Step 3: Structure the narrative arc
Shape the story using proven narrative structure:
CLASSIC ARC (works for most stories):
- HOOK: Grab attention in the first line (not “So, one time…”)
- SETUP: Establish character, context, and stakes (who, where, what matters)
- CONFLICT: Introduce the problem, challenge, or obstacle (stories need tension)
- RISING ACTION: Show the struggle, the attempts, the journey
- CLIMAX: The turning point, decision, or revelation
- RESOLUTION: What happened as a result
- LESSON: The meaning, connected to your key message (often implicit)
Alternative structures:
- STAR: Situation, Task, Action, Result (good for professional stories)
- BEFORE/AFTER: Contrast state before and after the change
- IN MEDIA RES: Start in the middle of action, then explain
- NESTED: Story within a story for complex lessons
Step 4: Add sensory and emotional details
Make the story vivid and emotionally resonant:
Sensory details:
- What did you SEE? (specific visual details, not generic)
- What did you HEAR? (dialogue, sounds, ambient noise)
- Physical sensations? (nervous stomach, racing heart, cold hands)
Emotional honesty:
- What were you actually feeling? (fear, doubt, excitement)
- What was at stake emotionally?
- Where is the vulnerability? (vulnerability creates connection)
Specific over generic:
- Names and places (not “a colleague” but “Sarah”)
- Numbers and times (“3am” not “late at night”)
- Exact dialogue (not “he said something like…”)
Show don’t tell:
- “My hands were shaking” not “I was nervous”
- “She turned and walked out” not “She was upset”
- Action and dialogue reveal character, not description
Step 5: Craft the hook and the landing
The opening and closing are the most important parts:
HOOKS that work:
- Drop into action: “The phone rang at 3am and everything changed.”
- Provocative statement: “I was wrong about everything.”
- Question: “Have you ever had a moment that changed everything?”
- Sensory: “The fluorescent lights buzzed in the empty office.”
- Contrast: “Two weeks earlier, I’d been celebrating.”
HOOKS to avoid:
- “So, this one time…”
- “I want to tell you a story about…”
- “This is a funny story…” (don’t preview, let them discover)
- Starting with backstory before the hook
- Any opening that sounds like it was generated by a language model — if you can hear the “AI cadence,” rewrite it in a voice that has texture, rhythm breaks, and personality
LANDING the story:
- The lesson should emerge naturally from the story
- Don’t over-explain (“The point of that story is…”)
- Let there be a beat of silence after the climax
- Connect explicitly to the key message if needed
- Strong final line that resonates
ENDINGS to avoid:
- Aspirational wrap-ups (“And that’s how we learned that anything is possible”)

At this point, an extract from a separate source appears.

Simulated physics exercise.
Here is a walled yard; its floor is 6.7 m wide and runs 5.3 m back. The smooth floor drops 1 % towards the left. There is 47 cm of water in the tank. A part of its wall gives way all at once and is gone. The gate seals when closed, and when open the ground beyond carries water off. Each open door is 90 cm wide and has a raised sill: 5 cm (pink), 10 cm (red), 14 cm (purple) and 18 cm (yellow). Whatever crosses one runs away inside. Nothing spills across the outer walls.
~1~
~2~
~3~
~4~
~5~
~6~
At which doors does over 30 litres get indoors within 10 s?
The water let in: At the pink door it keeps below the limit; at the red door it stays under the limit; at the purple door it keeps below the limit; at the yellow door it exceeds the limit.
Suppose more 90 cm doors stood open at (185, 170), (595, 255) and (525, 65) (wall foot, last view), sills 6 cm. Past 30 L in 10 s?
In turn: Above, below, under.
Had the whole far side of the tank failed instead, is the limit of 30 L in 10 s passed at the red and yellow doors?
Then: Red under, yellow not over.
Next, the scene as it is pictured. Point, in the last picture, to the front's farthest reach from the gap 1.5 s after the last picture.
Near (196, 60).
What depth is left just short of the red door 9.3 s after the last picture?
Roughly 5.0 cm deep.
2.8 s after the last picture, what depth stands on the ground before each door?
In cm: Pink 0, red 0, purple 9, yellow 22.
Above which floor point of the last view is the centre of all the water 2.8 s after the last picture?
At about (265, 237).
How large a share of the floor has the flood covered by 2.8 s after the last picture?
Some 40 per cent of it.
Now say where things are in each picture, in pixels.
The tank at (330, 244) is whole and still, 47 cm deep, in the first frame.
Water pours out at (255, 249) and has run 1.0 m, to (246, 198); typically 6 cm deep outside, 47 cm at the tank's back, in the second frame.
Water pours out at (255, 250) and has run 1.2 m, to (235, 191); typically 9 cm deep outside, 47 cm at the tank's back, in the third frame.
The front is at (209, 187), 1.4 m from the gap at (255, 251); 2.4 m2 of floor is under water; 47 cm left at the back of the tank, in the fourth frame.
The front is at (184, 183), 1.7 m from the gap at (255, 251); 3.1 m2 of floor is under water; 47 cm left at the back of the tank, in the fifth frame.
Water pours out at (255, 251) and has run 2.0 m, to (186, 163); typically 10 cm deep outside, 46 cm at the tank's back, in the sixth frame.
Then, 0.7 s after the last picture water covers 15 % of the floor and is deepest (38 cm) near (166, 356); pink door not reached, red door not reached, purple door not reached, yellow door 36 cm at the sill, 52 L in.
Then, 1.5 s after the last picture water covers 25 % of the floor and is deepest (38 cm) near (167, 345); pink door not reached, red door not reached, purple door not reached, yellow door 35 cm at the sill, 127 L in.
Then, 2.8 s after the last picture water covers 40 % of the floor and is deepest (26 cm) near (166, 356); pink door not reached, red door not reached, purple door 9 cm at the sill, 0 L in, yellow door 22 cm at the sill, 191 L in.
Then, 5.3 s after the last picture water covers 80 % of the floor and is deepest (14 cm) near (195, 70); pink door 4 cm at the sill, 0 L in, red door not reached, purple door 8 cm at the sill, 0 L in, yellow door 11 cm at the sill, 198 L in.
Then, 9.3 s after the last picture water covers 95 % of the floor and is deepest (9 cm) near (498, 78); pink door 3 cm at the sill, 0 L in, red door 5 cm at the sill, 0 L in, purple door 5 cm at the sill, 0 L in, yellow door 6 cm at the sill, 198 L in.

- The most predictable moral — if the reader can guess your ending from the setup, the story isn’t doing work
- “The future holds great promise” or any variation — end with something concrete, not inspirational wallpaper
Step 6: Adjust for time and context
Create versions of different lengths and contexts:
30-second version (elevator):
- Hook + core conflict + resolution + lesson
- Cut all but essential details
2-minute version (standard):
- Full arc with key details
- Most common for meetings and presentations
5-minute version (keynote):
- Full sensory details and emotional journey
- Multiple beats and subsidiary tensions
Context adjustments:
- Written vs spoken (written can have more detail, spoken needs more beats)

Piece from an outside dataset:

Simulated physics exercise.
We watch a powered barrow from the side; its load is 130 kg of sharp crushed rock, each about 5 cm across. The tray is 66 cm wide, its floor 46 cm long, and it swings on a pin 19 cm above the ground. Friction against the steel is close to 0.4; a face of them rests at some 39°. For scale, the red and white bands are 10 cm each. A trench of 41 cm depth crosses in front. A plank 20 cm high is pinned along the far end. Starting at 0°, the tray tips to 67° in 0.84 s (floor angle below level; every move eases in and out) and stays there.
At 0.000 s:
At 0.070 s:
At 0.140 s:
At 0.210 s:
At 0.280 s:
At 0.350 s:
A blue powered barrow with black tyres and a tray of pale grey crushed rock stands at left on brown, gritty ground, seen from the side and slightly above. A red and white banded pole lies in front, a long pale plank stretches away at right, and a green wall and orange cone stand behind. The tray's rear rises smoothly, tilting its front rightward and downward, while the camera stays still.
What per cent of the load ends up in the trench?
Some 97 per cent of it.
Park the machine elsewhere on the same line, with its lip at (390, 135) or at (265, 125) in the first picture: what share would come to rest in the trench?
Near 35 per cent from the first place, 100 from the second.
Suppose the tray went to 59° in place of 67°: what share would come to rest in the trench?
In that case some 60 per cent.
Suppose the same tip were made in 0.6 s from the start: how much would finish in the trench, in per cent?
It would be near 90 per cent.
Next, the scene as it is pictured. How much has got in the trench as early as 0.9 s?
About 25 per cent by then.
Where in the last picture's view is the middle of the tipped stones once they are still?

- Formal vs informal (adjust language and vulnerability level)
- Large audience vs small (large needs bigger gestures, clearer structure)

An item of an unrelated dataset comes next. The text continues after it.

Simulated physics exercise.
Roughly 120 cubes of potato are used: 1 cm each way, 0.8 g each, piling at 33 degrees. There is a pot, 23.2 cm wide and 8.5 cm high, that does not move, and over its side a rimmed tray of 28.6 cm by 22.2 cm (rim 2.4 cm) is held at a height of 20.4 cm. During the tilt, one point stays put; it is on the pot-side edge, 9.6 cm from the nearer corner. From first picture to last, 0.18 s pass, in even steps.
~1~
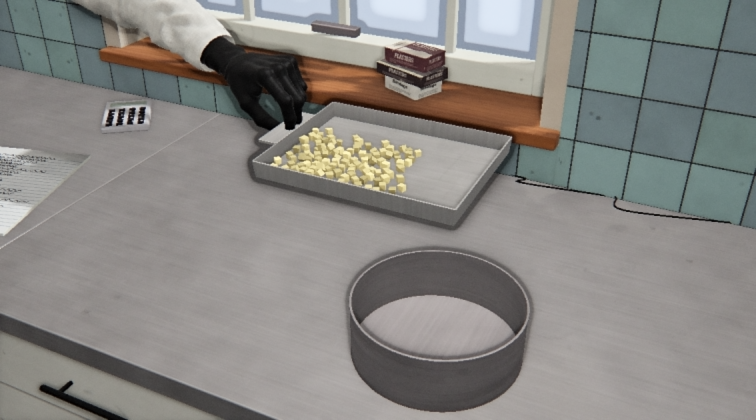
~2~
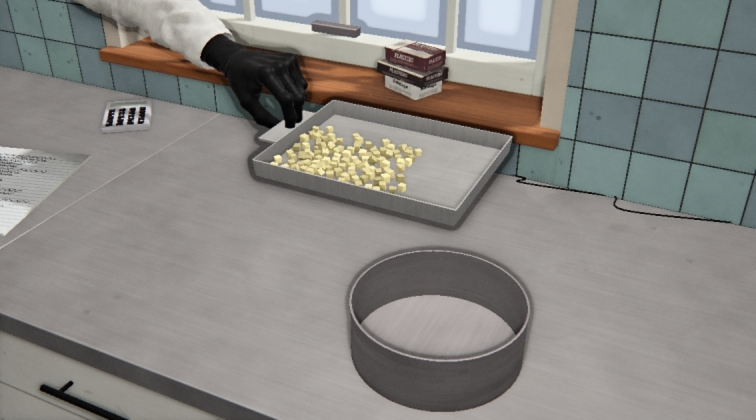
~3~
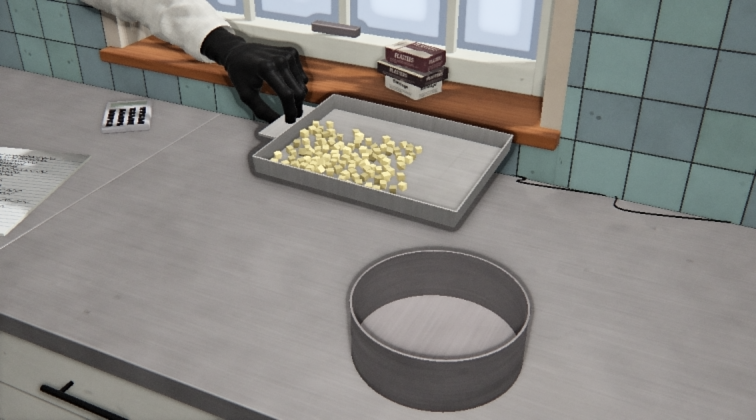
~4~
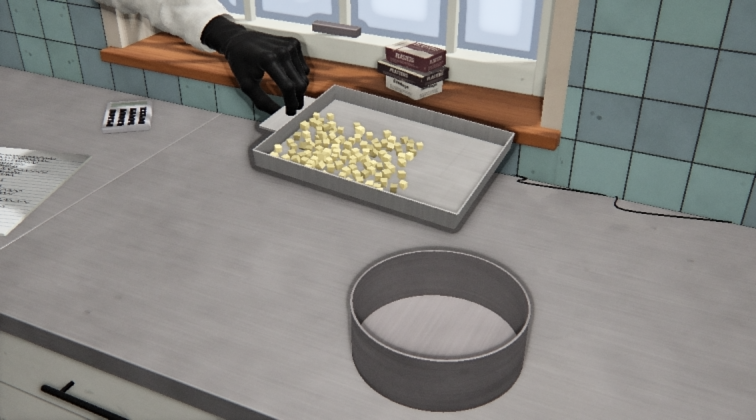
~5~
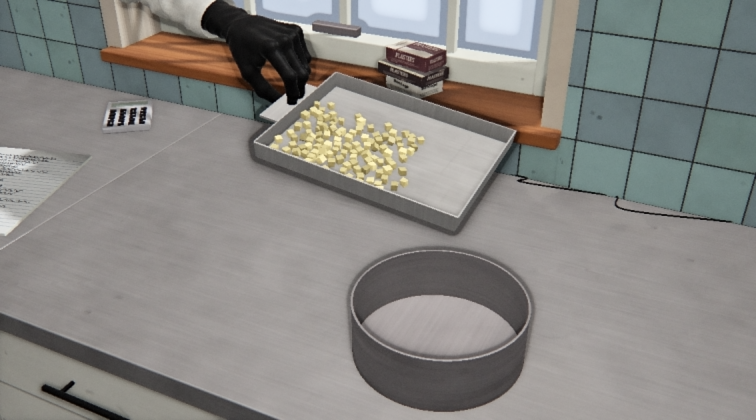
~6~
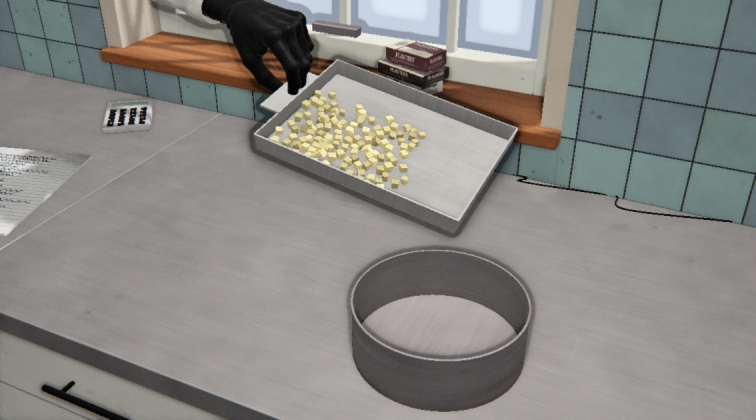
A black-gloved hand slowly lifted the back left side of a gray rimmed tray of small pale yellow cubes, slanting it gradually on the counter, while the round pot in front stayed still.
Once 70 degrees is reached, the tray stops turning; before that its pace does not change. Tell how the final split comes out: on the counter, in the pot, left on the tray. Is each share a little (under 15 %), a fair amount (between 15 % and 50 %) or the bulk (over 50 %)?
Counter: A little; pot: The bulk; tray: A fair amount.
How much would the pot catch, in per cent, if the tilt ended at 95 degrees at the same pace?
85 per cent.
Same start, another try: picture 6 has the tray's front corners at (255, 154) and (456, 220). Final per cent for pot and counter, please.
Pot 30, counter 0.
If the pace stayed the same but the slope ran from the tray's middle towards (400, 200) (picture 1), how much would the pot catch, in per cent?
Near 45 percent, give or take.
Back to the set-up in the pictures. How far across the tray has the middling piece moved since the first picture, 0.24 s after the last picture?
I'd say close to 1 centimetres.
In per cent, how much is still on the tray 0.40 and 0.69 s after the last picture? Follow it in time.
In turn: 100, 45.
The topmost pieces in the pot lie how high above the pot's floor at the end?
Top level: Approx. 1.5 cm.
Then, 0.24 s after the last picture, tilt 42 degrees; the tray holds 100 %, the pot 0 %.
Then, 0.40 s after the last picture, tilt 61 degrees; the tray holds 100 %, the pot 0 %.
Then, 0.69 s after the last picture, tilt 70 degrees; the tray holds 45 %, the pot 40 %.
In the end, counter 5 %, pot 60 %, tray 35 %.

- Known audience vs strangers (adjust how much context to provide)
Step 7: Practice and refine
Stories get better every time you tell them:
Practice method:
- Tell it out loud (not just in your head)
- Record yourself and listen back
- Tell it to someone and watch their reactions
- Note which parts land, which fall flat
- Refine language, cut dead weight
- Practice the hook until it’s automatic
Refinement questions:
- Where do people’s eyes light up? (keep those parts)
- Where do they check their phone? (cut or revise)
- What questions do they ask? (add that context)
- Does the ending land? (adjust the landing)
Signs the story is ready:
- You can tell it without notes
- The hook comes out smoothly every time
- You enjoy telling it (energy matters)
- People remember it and reference it later
When to Use
- Making a point memorable in a presentation or meeting
- Inspiring teams during change or uncertainty
- Building culture by sharing organizational values in action
- Pitching ideas where emotional connection matters
- Teaching concepts through concrete examples
- Building rapport and trust with new relationships
- Sharing lessons learned without lecturing
- Making data and statistics meaningful
- Persuading when logic alone isn’t working
- Creating content that spreads and resonates
Verification
- Story directly supports the key message (not tangential)
- Has clear narrative arc (hook, conflict, resolution, meaning)
- Contains specific sensory and emotional details
- Hook grabs attention in the first sentence
- Includes authentic vulnerability (not posturing)
- Landing connects to the key message without over-explaining
- Appropriate length for context
- Practiced out loud and refined
- Voice check: Read the story aloud. Does it sound like a person telling a story, or like an AI generating one? Same cadence, same transitions (“And then,” “But what I didn’t realize was,” “It was in that moment”), same smooth arc — that’s voice collapse. Real stories have uneven rhythm, weird details, sentences that don’t all parse the same way.
- Cached narrative check: Is the moral the most predictable one? If someone read the first paragraph, could they write the ending? The first moral that comes to mind is almost always the cached one. Find the less obvious truth the story actually contains.
- Aspiration-as-conclusion check: Does the story end by gesturing at a bright future instead of landing on something specific? Cut it. End on the concrete thing that changed, not on what it means for humanity.